Als kaartauteur van uw organisatie kunt u met de ArcGIS.com-map viewer een routebeschrijving opvragen en de route als laag aan uw kaart toevoegen. U kunt de laag configureren, een routekaart maken en de route analyseren. Uw routekaart is vergelijkbaar met elke andere kaart die u met de ArcGIS.com-map viewer maakt. U kunt de routekaart configureren, delen via een webapp, verhaaltemplate, blog, enzovoort, en de kaart op elke kaartclient gebruiken, zoals een iOS-apparaat, Android-telefoon en ArcGIS for Desktop.

Stappen:
  1. Controleer of u bent aangemeld met een organisatieaccount.
  2. Open de ArcGIS.com-map viewer.
  3. Klik op de knop Routebeschrijving Routebeschrijving om het deelvenster Routebeschrijving links van de kaart weer te geven.
  4. Vraag een routebeschrijving op door een vertrekpunt en een of meer bestemmingen toe te voegen.
  5. Zodra u de routebeschrijving hebt ontvangen, klikt u op de knop Toevoegen als laag.
  6. Als u nóg een route wilt toevoegen, maakt u een nieuwe routebeschrijving en voegt u die laag aan uw kaart toe. Elke route wordt als laag weergegeven in de Inhoud van uw kaart.
  7. Sla de kaart op.

    De routelaag wordt in de kaart opgeslagen; het is geen onafhankelijke laag die u in andere kaarten kunt gebruiken. Als u de route analyseert, maakt u een gehoste objectlaag als resultaat van de analyse. Deze gehoste objectlaag is een onafhankelijke laag die u opnieuw kunt gebruiken in andere kaarten.

De routelaag configureren

Als u van plan bent uw route met anderen te delen, kunt u de routelaag voor uw specifieke gebruikers configureren. Als u bijvoorbeeld voor een rampenbeheersingsorganisatie werkt en van plan bent een kaart met evacuatieroutes met de politie te delen, wilt u de naam van de routelaag in Inhoud en de routenaam in de pop-ups waarschijnlijk wijzigen in de namen waarmee de politie bekend is.

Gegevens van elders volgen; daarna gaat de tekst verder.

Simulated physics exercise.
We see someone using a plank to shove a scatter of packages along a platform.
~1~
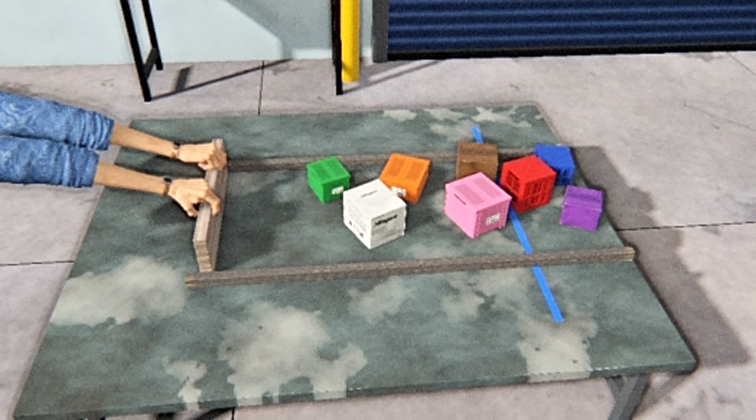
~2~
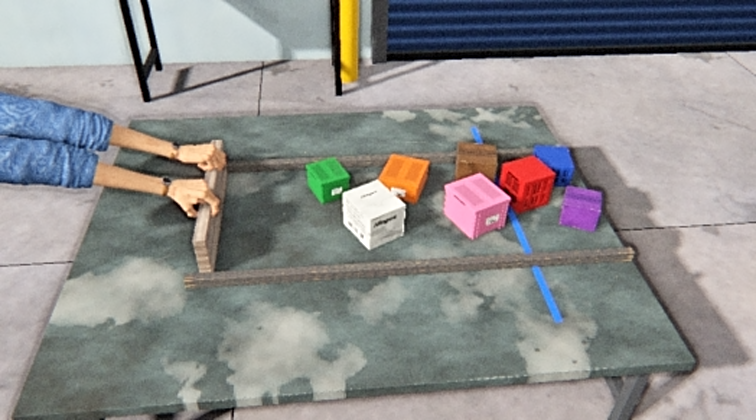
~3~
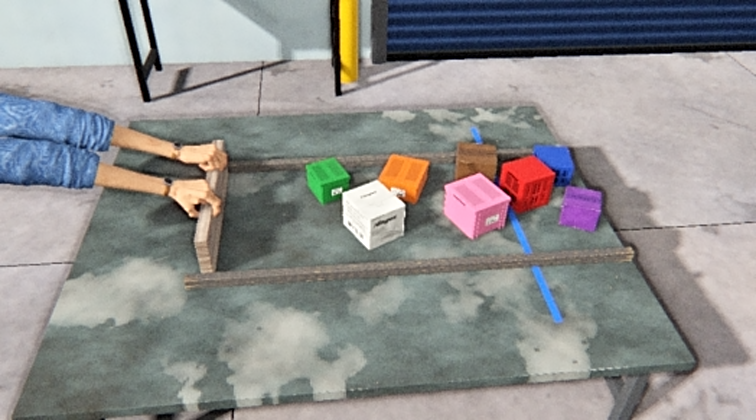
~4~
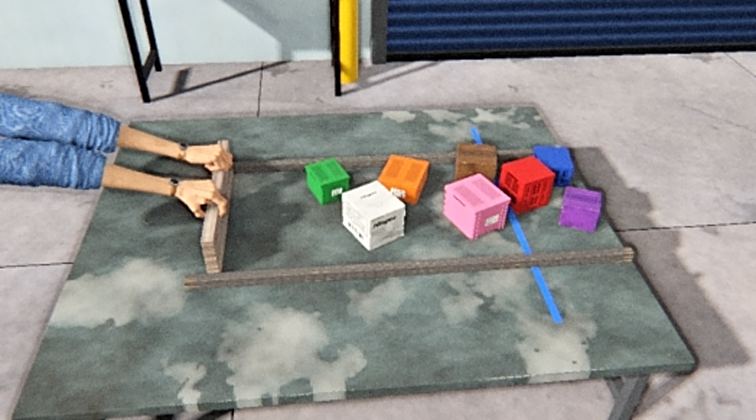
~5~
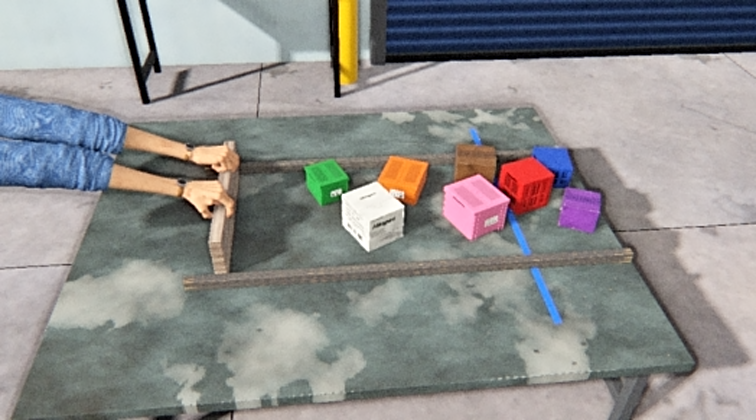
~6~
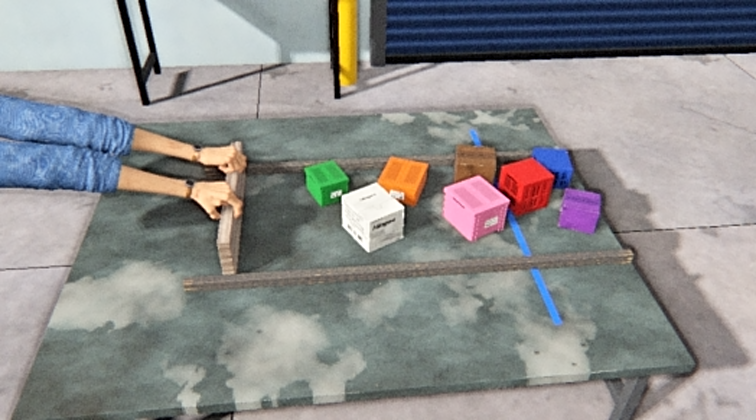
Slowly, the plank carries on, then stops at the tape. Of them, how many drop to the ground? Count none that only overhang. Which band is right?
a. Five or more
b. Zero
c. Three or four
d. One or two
Three or four (c).
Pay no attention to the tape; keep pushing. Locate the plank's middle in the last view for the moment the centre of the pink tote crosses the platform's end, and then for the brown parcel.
The middle is at (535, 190) when it's the pink tote, and at (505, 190) when it's the brown parcel.
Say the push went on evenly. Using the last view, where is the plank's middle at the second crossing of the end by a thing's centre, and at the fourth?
(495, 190), later (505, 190).
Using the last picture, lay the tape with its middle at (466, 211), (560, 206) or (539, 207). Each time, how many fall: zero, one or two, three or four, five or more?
In the order of the places given: Not one; more than four; 5 or more.
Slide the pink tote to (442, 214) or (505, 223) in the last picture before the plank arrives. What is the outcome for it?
Well, in both cases in turn, the pink tote stays where it is and then stays where it is.
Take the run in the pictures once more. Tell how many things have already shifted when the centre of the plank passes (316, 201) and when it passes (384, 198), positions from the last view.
It comes to 1 for the first spot, 3 for the other.
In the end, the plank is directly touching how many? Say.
The count in contact is 2.
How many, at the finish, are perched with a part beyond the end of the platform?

Op de routekaart kunt u de transparantie wijzigen, de naam van de laag wijzigen, de laag verbergen in de legenda en de objecten bewerken. Ook kunt u de laag omhoog of omlaag verplaatsen in de Inhoud als u andere objectlagen in uw kaart hebt.

De routelaag bevat de drie sublagen die hieronder zijn vermeld. Op elke sublaag kunt u de zichtbaarheid instellen, pop-ups configureren, symbolen wijzigen en u kunt de laag verbergen in de legenda. U kunt de namen van de sublagen niet wijzigen.

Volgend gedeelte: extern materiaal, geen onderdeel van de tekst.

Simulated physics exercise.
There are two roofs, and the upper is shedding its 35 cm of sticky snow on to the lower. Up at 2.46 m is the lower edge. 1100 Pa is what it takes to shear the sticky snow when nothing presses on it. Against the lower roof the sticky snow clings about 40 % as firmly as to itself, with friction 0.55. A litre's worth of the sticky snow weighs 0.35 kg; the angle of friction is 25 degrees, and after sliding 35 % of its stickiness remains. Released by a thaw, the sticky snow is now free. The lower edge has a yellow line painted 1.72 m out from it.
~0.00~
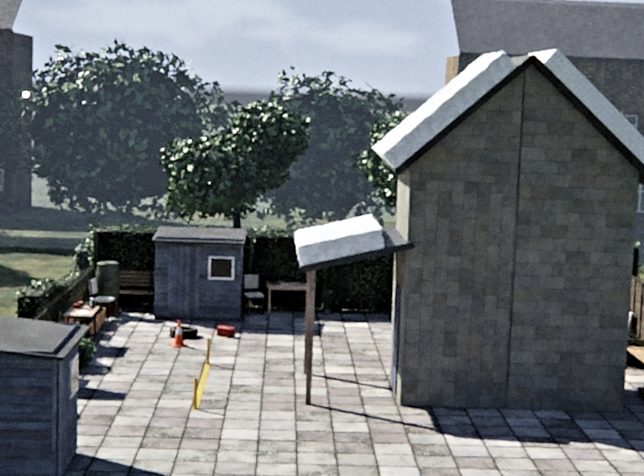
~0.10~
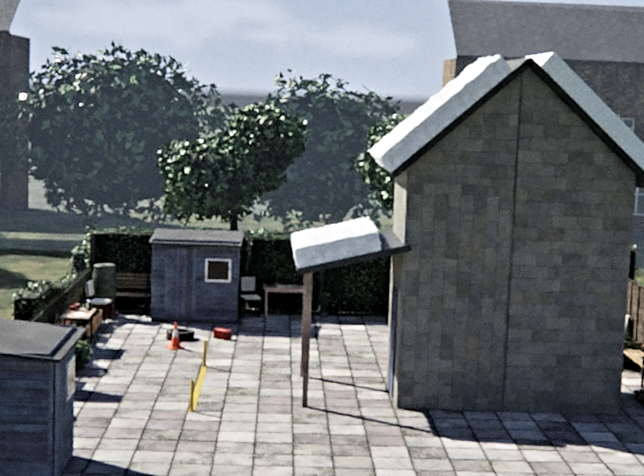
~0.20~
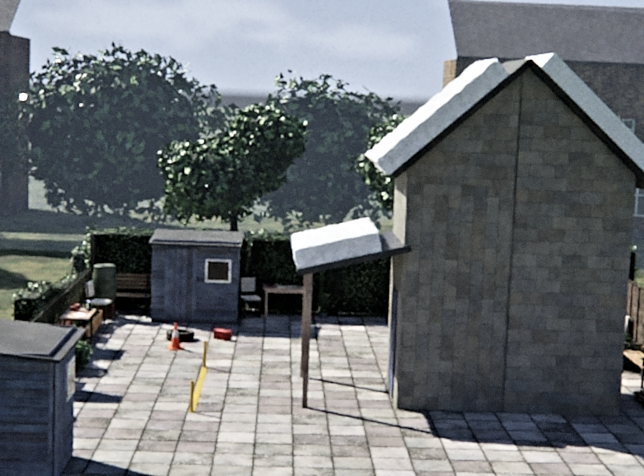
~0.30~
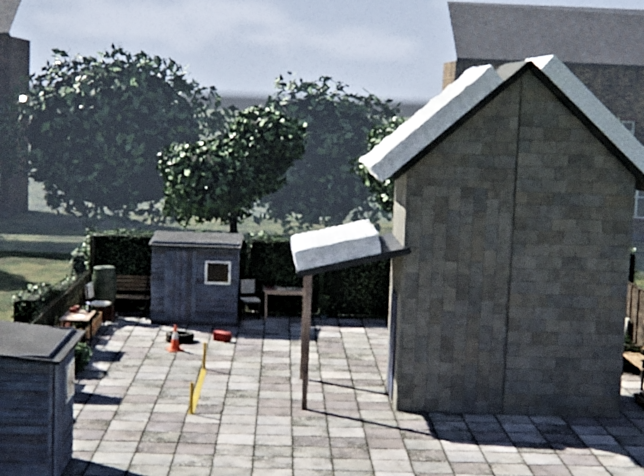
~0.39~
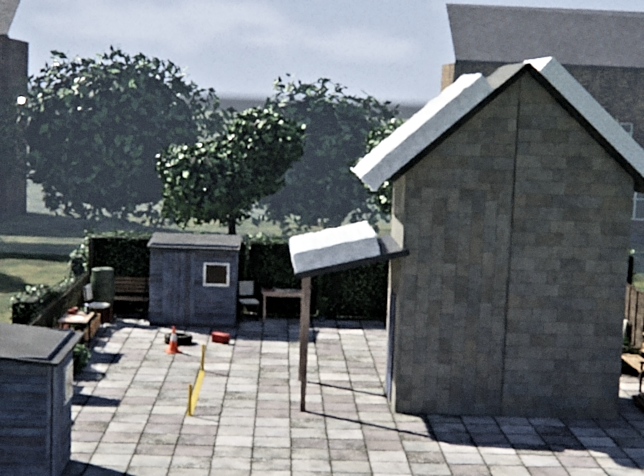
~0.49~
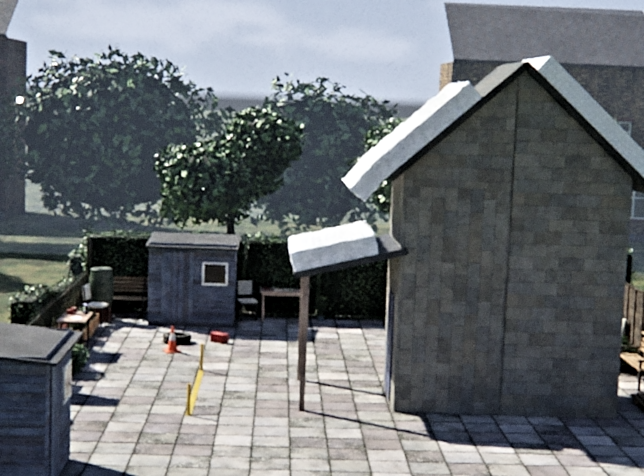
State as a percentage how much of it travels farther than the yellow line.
Roughly 42 per cent travels past the yellow line.
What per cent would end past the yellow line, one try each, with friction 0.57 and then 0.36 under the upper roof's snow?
One try each gives 12 % and then 25 %.
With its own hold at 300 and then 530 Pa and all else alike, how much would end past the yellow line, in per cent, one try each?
Respectively 50 % and 50 %.
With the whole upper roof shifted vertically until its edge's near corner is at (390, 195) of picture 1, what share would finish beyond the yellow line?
That would come to around 20 %.
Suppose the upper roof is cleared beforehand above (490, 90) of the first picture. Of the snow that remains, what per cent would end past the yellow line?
I'd put it at around 30 percent.
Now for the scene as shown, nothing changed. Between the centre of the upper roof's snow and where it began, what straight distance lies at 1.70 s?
Straight-line shift: Roughly 5.4 m.
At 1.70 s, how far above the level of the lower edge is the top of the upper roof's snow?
About 0.7 m.
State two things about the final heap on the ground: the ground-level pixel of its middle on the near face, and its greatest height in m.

  • Routestops: een puntobjectlaag van uw vertrekpunt en bestemming of bestemmingen.
  • Route: een lijnobjectlaag van uw route. Deze laag bevat de totale reistijd en reisafstand.
  • Routebeschrijving: een reeks lijnobjecten voor elk segment van uw route. Deze laag bevat afslag-voor-afslagaanwijzingen. Standaard wordt dit niet op de kaart getekend. U kunt dit weergeven door het selectievakje in te schakelen naast de laagnaam (in Inhoud).